A growing number of options traders are dismissing expectations for Federal Reserve rate cuts in 2026, instead placing bets that it will keep interest rates unchanged for the entire year. This trend can be traced back to at least last Friday, when U.S. employment data showed an unexpected drop in the unemployment rate.
Based on market pricing, this has nearly eliminated the possibility of a Fed rate cut this month and is prompting an increasing number of traders to push back their expectations for the timing of future rate cuts over the coming months.
David Robin, an interest rate strategist at TJM Institutional Services, noted, "From a data perspective, the probability that the Fed will hold rates steady at least until March has increased, and with each passing meeting date, the likelihood of rates remaining stable grows larger."
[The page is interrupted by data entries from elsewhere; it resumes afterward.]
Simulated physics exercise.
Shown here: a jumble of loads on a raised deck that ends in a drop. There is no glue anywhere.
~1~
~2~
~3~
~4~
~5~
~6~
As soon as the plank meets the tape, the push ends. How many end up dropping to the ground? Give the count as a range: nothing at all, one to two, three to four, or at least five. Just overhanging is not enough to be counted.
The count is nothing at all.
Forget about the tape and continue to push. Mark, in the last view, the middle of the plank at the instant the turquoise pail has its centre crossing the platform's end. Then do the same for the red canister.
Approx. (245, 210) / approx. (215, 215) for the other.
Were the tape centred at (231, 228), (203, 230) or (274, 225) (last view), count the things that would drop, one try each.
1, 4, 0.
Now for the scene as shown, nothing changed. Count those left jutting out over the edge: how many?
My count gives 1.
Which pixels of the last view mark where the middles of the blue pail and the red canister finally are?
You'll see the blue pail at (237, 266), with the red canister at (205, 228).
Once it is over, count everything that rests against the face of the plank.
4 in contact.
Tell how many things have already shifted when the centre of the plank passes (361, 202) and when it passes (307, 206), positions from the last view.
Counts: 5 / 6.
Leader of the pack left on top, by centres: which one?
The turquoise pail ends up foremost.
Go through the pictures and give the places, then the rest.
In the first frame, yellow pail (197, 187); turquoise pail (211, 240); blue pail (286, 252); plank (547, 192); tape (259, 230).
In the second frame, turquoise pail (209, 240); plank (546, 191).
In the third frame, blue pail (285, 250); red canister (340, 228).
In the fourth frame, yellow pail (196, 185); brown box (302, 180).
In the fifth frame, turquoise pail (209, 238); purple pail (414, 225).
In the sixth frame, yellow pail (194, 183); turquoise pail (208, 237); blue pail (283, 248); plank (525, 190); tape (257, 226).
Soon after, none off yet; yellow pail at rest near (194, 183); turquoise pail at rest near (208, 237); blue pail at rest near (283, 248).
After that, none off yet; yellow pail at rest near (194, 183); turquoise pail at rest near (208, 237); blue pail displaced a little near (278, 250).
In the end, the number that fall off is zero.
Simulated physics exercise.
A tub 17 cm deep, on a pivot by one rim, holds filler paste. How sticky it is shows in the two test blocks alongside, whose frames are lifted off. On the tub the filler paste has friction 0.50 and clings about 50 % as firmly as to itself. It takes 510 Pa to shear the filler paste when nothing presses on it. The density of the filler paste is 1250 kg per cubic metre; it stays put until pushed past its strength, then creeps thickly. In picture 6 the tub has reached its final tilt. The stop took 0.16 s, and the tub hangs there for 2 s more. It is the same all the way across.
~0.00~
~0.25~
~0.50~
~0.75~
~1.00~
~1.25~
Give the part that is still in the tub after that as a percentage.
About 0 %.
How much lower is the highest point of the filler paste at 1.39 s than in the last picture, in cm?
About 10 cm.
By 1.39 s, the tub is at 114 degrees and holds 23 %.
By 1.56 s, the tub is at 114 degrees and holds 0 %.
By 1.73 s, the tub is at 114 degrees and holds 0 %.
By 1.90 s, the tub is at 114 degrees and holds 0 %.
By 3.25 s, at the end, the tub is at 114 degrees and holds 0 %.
Recent options flow in Secured Overnight Financing Rate (SOFR) contracts, which are closely tied to the Fed's short-term benchmark rate, is conveying a more hawkish signal. New options positions are heavily concentrated in March and June contracts, designed to hedge against a scenario where the Fed's next rate-cutting action is continually delayed. Other positions targeting longer-dated contracts stand to profit from the Fed maintaining its current stance and holding rates steady all year.
Robin stated that whether the market believes the Fed will hold steady or not, the cost of these trades is low. As a prudent risk manager, one would want to hold such positions.